The task of shepherding the flock isn’t to be done alone. Without exception, the pattern in the New Testament is that churches are to be shepherded by a plurality of elders. This was true of the church at Jerusalem (Acts 15:22), Ephesus (Acts 20:17), Philippi (Philippians 1:1) the churches in the towns of Crete (Titus 1:5), the churches that Peter wrote to (1 Peter 5:1), the churches that Paul planted (Acts 14:23), the churches that James wrote to (James 5:14). Shepherds are to look after their own souls as well as the flock’s. Shepherds need other shepherds to help look after the flock, but also to look after them. They need other overseers to oversee their souls  for the sake of the flock’s souls.

Overseers oversee. They do not oversee the church as though she were an organization, a company, a business, a non-profit, a trust, or a charity. They oversee souls. Why did the early church esteem the office of overseer so that a “trustworthy saying” spread through the churches calling it a “noble task” (1 Timothy 3:1)? Why are they not esteemed so today? Because too many look at their leaders as professional managers, visionary CEOs, program developers, entertainers, charismatic personalities and dynamic communicators, whereas the early church knew their elders the way a sheep knows its shepherd. They knew their overseers’ feeding, leading, guarding, and knowing of their souls.

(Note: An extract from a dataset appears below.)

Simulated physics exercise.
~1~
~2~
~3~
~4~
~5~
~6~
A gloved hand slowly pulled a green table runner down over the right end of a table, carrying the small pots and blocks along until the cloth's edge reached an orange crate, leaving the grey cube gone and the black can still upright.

When you know this truth, you then read through the Scriptures and either know that you know (again experientially) this, or know that you should know this shepherding of your souls. And that leads to this final wowzer of a thought: as a regenerate church member, there is no bigger decision you make in the church, than who the elders of that church are, or, as a Christian, the biggest factor to consider when joining a church is who the elders are that you will entrust your soul to.

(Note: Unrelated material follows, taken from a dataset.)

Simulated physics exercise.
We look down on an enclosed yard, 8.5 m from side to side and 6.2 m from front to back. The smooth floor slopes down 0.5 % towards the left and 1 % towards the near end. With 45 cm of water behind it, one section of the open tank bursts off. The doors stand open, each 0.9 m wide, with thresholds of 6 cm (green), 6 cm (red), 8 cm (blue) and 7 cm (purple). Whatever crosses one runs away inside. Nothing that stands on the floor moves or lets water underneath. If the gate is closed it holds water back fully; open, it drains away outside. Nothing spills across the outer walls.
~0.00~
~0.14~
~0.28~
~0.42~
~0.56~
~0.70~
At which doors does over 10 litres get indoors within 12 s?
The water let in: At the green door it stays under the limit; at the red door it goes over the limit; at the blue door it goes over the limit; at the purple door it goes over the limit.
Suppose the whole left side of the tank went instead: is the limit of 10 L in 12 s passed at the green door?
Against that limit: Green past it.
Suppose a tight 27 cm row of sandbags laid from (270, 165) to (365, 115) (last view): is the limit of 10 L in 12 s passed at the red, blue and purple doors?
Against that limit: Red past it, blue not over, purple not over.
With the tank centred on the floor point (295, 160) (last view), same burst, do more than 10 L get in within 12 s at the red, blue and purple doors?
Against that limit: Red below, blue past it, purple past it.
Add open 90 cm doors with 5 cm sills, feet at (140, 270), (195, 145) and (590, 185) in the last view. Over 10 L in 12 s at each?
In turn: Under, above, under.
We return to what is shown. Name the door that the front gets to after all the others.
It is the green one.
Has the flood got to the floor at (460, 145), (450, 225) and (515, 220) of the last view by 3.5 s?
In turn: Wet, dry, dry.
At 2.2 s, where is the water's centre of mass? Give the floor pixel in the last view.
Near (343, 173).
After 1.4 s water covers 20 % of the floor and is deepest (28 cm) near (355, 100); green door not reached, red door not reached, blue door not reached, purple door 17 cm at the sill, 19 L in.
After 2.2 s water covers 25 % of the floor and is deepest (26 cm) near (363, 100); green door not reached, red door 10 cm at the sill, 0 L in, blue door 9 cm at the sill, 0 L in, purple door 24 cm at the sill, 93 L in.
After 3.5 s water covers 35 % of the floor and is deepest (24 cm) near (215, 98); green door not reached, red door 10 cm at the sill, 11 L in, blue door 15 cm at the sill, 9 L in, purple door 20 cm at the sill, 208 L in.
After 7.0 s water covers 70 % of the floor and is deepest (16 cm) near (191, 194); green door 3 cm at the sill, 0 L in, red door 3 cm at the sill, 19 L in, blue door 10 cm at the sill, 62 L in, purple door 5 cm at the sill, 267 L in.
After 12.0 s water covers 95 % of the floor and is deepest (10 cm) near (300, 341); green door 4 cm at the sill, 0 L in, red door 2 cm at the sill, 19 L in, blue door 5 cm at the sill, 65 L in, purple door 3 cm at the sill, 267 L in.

Acts 20:28 & When the Watchman Hydes

Elders are watchmen, entrusted with a city dear to the King. A city he bled to conquer with love. The task calls for unceasing vigilance. Not only are enemies without the walls, treachery is within, and the most dangerous men inside the city are the watchmen. In Christ we are all a Mr. Hyde turned Dr. Jeckyl. It is one thing when Hyde is within the city. It is another when He is the watchman of that city. Elders must make sure that Hyde stays dead. They must mortify him (1 Corinthians 9:27, Romans 8:13). They must “pay careful attention,” not only to the city, but to themselves.

Elders are sinners, and in desiring and being appointed to that office, they place themselves in a position to sin disastrously. If Hyde comes out you will sin against God’s little ones (Matthew 18:6), his dear blood bought city. Elders, watch yourself. The greatest danger when the watchman Hydes isn’t his destruction of the city, but the destruction of his own soul.

[T]hat man will never be careful for the salvation of other men who will neglect his own soul. -John Calvin

Still Out of Order

First Baptist Church Meridian, 

We’ve installed elders in this lemon, and that is a good thing. More order is better than less. Yet, while it is true that we have made a step towards order, towards having the right kind of frame in this old klunker, let us not think that the shocks, brakes, power steering, and everything else is in order just because. We have traded a wooden frame for a steel one; this is good, but it doesn’t automatically fix other problems. The church is a classic, but she is also a former rust bucket. She is made up of those made in the image of God being made new. But perfect and full restoration still lie down the road. Until that day, may we be the church semper reformanda for we are still the church simul justus et peccator.

Titus 1:5-9 & Out of Order

Until elders are put in place, the task of missions is incomplete and the church is out of order.

Paul was a pioneer missionary. It was his “ambition to preach the gospel, not where Christ has already been named, lest [he] build on someone else’s foundation (Romans 15:20).” Paul was fulfilling the Great Commission by going to “all nations.” Evangelism does not complete the task of missions. Church planting does not complete the task of missions. Paul’s normal pattern for missions was to install elders in every church (Acts 14:23). Until this is done, things are out of order. Our call is not to garner professions, but to make disciples. Disciples that we teach to observe all things, whatever Christ has commanded. Biblical church government is one of those things. There is no way to soften it, until a church is led by a plurality of elders, she is disobedient. And disobedience always brings disorder. It turns new creation into chaos.

Sure, every church is sinful, but no church has an excuse to remain that way. Yes, the gospel is chief, but this is not to say that church government is inconsequential. When the toe hurts the body hurts (1 Corinthians 12:26). How much more does the body hurt when the eyes, or the mouth, or the ears are out of wack? Don’t think your obeying the command to not despise the lesser members of the body by denying the cruciality of the leader-members.

In the church car, government may not be the motor, but perhaps it’s the frame. No matter how sound the engine may be at the time, a whompyjawed church government means this car is going to wobble. Sure you can ignore problems in the frame longer than a plume of smoke coming from the hood, but to think that you can ignore the frame altogether isn’t wise. Something has to hold that motor in place. No frame, no order, only chaos.